Second, the educational experience it offers must be comprehensive. It must include an excellent academic program, of course, created and maintained by a faculty of distinction. But it must also include, in a seamless whole, those other elements of college life that contribute to a superior education and that foster in students lifelong habits that, for want of a better term, we might call a sense of civic responsibility. Those habits are as apt to be learned on a playing field, in a club, or over extended conversations at mealtime as they are in the classroom. The residential liberal arts college of the future will acknowledge this, and provide as best it can for it.

Finally, the educational experience it offers must be -- and here I shudder as I employ a dated, sixties term -- relevant. By this I do not mean trendy or fashionable, bending to the latest set of prejudices masquerading as principles. Rather, I mean relevant in some sense to the lives students have led before they arrive on campus and relevant to the lives they will lead after they graduate. A faculty colleague who is also a parent of a college student opened my eyes to this point in a recent conversation. The concept of "in loco parentis," he noted, spoke to a time when there were strong, two-parent families, and opposition to the concept came from students who sought freedom from these constraints. It is far different today. There are fewer two-parent households, fewer still where a parent is home with a child for extended periods, and as a result, the concept on which much of the rebellion of the student generation of the 1960s was based (and on which much of that generation's world view as parents continues to be based), is utterly alien to the experience of the current generation of students. And so we witness, in reaction to stresses we ourselves can hardly comprehend, behavior that suggests too often that students somehow feel themselves exempt from behavioral rules that give society shape and order, with a license to act as they choose and be protected from the consequences. It is, he concluded, rather like expecting a student to be able to write without knowing the fundamentals of grammar. No one along the way thought grammar was important. So grammar must now, belatedly, be taught, lest writing be juvenile, sloppy, and imprecise. This is oversimplified, of course, but comes uncomfortably close to describing the attitude that condones excessive drinking and destruction of property. And it is an attitude that is largely formed in other environments and long before students apply to college.

The three cornerstones of the enhanced residential life proposal -- continuing student membership in clusters of residence halls, decentralized dining, and faculty leadership living in proximate residences -- in my view will best enable us to become the residential college of the future, and to offer an experience that is seamless, comprehensive, and relevant. This system will provide a supportive educational environment in which no student should be able to remain anonymous. It will offer opportunities to accept greater responsibility for one's actions and the actions of one's friends while learning that with responsibility comes accountability and that actions have consequences.
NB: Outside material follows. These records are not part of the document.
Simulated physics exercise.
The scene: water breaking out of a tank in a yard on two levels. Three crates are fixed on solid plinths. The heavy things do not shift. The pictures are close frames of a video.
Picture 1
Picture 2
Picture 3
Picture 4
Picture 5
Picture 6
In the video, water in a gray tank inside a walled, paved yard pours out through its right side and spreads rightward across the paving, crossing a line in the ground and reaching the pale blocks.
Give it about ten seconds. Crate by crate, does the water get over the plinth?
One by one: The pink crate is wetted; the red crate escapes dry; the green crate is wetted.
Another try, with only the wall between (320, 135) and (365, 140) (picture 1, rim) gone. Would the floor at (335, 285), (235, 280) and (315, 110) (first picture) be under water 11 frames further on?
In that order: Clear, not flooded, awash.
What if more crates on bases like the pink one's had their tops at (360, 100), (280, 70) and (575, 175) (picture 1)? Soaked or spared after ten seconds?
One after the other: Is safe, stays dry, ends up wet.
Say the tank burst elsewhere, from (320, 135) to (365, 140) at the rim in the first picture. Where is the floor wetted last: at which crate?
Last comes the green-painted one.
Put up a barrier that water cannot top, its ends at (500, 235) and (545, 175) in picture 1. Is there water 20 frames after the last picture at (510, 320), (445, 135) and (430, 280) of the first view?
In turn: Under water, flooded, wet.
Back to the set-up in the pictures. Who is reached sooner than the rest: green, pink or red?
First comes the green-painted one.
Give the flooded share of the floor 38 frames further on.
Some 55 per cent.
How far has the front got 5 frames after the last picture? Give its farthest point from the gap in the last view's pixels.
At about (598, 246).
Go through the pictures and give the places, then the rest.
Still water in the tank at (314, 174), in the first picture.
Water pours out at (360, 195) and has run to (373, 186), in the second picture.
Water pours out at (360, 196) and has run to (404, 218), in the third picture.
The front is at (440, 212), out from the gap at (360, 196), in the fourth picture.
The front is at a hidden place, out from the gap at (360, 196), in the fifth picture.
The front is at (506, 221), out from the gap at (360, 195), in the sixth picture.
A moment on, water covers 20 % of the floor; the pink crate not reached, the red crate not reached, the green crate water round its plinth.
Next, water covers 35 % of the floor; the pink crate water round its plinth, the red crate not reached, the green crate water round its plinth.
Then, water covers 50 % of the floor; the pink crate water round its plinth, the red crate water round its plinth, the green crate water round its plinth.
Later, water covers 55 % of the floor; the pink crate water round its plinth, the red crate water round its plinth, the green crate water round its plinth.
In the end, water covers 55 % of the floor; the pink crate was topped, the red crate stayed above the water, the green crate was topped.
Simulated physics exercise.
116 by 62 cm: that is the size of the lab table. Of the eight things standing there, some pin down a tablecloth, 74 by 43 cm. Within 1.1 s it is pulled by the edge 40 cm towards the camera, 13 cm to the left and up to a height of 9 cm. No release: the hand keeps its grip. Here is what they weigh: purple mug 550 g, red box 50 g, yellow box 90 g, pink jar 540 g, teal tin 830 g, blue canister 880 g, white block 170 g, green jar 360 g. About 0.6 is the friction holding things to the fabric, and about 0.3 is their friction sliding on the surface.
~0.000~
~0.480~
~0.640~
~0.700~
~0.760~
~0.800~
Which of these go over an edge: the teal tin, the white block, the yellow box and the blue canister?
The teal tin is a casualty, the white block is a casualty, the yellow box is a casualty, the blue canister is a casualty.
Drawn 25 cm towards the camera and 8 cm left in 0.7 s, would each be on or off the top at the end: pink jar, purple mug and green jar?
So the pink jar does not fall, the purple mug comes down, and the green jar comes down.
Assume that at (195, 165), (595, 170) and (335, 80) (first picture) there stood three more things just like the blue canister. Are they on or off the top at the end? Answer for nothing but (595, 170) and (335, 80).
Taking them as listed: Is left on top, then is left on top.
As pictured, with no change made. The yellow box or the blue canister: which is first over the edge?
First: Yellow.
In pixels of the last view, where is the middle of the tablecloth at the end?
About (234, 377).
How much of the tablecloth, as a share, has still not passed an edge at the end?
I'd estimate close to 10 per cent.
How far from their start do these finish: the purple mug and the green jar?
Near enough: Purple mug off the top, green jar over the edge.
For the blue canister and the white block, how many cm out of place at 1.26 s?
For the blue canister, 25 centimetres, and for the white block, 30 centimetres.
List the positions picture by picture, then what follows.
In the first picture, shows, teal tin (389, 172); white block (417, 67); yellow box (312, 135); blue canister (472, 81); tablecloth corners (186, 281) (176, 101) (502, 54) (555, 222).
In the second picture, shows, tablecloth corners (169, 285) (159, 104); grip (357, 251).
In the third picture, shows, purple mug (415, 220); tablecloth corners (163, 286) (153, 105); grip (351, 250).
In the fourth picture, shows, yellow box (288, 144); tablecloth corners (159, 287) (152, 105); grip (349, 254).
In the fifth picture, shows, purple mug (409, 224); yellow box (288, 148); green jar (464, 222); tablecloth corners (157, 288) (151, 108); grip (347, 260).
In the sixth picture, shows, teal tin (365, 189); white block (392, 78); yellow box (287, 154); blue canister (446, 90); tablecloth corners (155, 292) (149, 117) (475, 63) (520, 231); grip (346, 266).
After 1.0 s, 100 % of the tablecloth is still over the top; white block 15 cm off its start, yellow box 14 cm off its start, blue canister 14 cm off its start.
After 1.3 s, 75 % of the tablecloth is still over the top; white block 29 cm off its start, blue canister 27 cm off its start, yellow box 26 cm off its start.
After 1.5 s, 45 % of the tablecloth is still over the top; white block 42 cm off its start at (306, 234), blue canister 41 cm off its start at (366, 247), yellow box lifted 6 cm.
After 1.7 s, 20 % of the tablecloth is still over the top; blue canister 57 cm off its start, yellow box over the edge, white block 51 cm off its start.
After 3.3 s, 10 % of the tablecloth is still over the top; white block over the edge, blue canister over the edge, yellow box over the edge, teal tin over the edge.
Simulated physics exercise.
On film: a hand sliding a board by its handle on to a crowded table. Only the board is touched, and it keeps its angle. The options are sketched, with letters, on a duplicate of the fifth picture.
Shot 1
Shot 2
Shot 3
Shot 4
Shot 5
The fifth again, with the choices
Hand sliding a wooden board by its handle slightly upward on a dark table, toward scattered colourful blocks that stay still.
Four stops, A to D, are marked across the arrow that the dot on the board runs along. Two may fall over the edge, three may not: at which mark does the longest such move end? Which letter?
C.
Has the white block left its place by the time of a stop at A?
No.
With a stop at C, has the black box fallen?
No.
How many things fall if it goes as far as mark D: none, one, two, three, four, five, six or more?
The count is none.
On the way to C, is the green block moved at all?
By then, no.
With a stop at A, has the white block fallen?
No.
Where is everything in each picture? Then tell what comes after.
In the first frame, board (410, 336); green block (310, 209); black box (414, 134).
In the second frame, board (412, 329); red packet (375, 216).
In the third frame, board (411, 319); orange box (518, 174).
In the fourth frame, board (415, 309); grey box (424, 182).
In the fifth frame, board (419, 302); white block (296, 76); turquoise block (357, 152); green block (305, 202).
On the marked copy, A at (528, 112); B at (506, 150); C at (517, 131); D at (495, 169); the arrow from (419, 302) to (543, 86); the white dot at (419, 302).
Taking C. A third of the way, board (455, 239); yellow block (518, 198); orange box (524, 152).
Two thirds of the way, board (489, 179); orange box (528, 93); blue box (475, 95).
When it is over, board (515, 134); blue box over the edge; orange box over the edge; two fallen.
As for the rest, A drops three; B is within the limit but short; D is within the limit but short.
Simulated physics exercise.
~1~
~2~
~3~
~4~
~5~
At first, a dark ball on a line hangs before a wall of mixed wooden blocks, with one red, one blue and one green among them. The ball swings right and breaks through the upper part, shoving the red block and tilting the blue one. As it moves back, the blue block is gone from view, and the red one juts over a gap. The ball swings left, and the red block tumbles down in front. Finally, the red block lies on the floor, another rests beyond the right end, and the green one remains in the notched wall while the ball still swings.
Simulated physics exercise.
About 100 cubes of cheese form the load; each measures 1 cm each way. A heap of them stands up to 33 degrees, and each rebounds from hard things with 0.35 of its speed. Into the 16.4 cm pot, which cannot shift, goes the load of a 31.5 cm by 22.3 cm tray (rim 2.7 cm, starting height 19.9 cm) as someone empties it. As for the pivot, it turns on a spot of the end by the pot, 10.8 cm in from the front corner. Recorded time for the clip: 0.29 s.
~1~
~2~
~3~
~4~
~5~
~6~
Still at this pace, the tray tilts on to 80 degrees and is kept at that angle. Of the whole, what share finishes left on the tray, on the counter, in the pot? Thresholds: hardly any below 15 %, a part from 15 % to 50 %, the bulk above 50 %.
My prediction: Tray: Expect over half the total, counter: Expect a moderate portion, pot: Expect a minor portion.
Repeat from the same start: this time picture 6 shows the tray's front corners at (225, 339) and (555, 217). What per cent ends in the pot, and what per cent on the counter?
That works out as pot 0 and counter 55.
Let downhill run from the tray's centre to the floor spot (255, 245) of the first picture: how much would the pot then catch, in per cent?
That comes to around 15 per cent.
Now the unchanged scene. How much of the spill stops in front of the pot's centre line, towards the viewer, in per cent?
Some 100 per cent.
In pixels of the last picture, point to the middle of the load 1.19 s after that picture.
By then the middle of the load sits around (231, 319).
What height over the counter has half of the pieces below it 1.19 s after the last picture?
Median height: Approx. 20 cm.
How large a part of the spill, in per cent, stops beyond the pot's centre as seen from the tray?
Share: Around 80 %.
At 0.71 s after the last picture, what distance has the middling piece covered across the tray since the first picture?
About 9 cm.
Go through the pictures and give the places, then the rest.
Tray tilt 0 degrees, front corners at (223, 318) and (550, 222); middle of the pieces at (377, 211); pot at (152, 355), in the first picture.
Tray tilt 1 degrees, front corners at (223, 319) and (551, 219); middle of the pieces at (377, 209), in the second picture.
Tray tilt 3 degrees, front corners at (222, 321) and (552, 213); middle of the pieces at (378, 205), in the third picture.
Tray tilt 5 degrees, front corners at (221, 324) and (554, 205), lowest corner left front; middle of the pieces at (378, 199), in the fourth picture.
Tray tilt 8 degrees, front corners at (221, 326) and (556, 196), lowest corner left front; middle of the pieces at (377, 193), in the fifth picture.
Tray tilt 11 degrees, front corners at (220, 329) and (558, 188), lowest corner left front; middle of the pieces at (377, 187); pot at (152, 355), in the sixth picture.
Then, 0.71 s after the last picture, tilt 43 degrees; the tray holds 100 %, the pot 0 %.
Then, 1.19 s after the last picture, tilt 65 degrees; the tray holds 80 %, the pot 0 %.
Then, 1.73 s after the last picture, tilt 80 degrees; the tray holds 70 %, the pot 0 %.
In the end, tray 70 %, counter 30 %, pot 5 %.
It will create an environment that encourages leadership, in all its forms. It will afford opportunities to meet and learn from faculty and staff outside the confines of the classroom. It will provide greater involvement of adults.

The proposed system seeks to address the harsh accusation that higher education has abandoned its students by, quite ironically, giving them greater freedom. On most college campuses (including Middlebury) there are few adults present between 7 p.m. and 7 a.m. For half the day our campus is virtually void of adults, and yet we wonder why there has developed a disconnect between what goes on in the classroom and what takes place in other spheres of a student's life. The issue of an "adult presence" is sensitive. Students believe, even as more of their number visit the Counseling Office, that to raise it is to question their maturity, their independence, their assumed right to be left alone in the name of learning one's limits, or under the assumption that they are, already, adults. Faculty fear playing the role "in loco parents," begging the question of what moral obligation the faculty have to provide a more supportive environment for students. A former colleague once observed that there are in fact some things an 18 year-old ought not to be expected instinctively to know. Otherwise, why have any adult presence on campus?

I believe that institutions that claim as their mission to educate young men and women in the tradition of the liberal arts must define education broadly and acknowledge that education takes place around the clock and in all venues. I believe that our faculty and staff need to be encouraged and supported as they fill an adult void in the lives of our students, not as policemen or oppressors, but as role models, as educators. I also believe that we need to develop the facilities -- housing, dining, and places for planned and serendipitous interaction -- to foster the kind of supportive educational environment that will ensure the survival of the residential college of the future. Our survival is of little consequence for its own sake. It is of vital importance, however, to a world that badly needs broadly educated, humane, and purposeful leaders and thus needs more than ever educational institutions that recognize that change is a constant, and that seek to prepare students for leadership in an environment of change.

These are challenging times for higher education. Every natural impulse in such moments is toward caution, especially because, for us, things could hardly be better than they are right now. We have been largely insulated from the buffeting effects of change. Every instinct is to wait to see what happens next or how some other institution chooses to act. One hundred years ago, Charles Duell, head of the U.S. Patent Office, boldly announced, "Everything that can be invented has been invented." We laugh at the absurdity. Yet we hear its echoes.

Significant change requires, in addition to a compelling rationale, both dollars and will. Few institutions have both in sufficient measure. Middlebury is among those few. Reactive, tactical decisions made in a time of rapid change may, by accretion, achieve strategic results. More often they simply enlarge the status quo, often to the point of dysfunctionality. As we move from talk to action in the coming months and make significant decisions, which will define the experience that is Middlebury long after all of us are gone, let us do all that we can to disenthrall ourselves from the concerns of the present, from the comfort of our own limited experience, and from the nostalgia for a selectively remembered past, and look as best we can to a future of greater possibility. I am more confident than ever that we have set ourselves on the right course, and I look forward eagerly to the progress we shall surely make in the months ahead.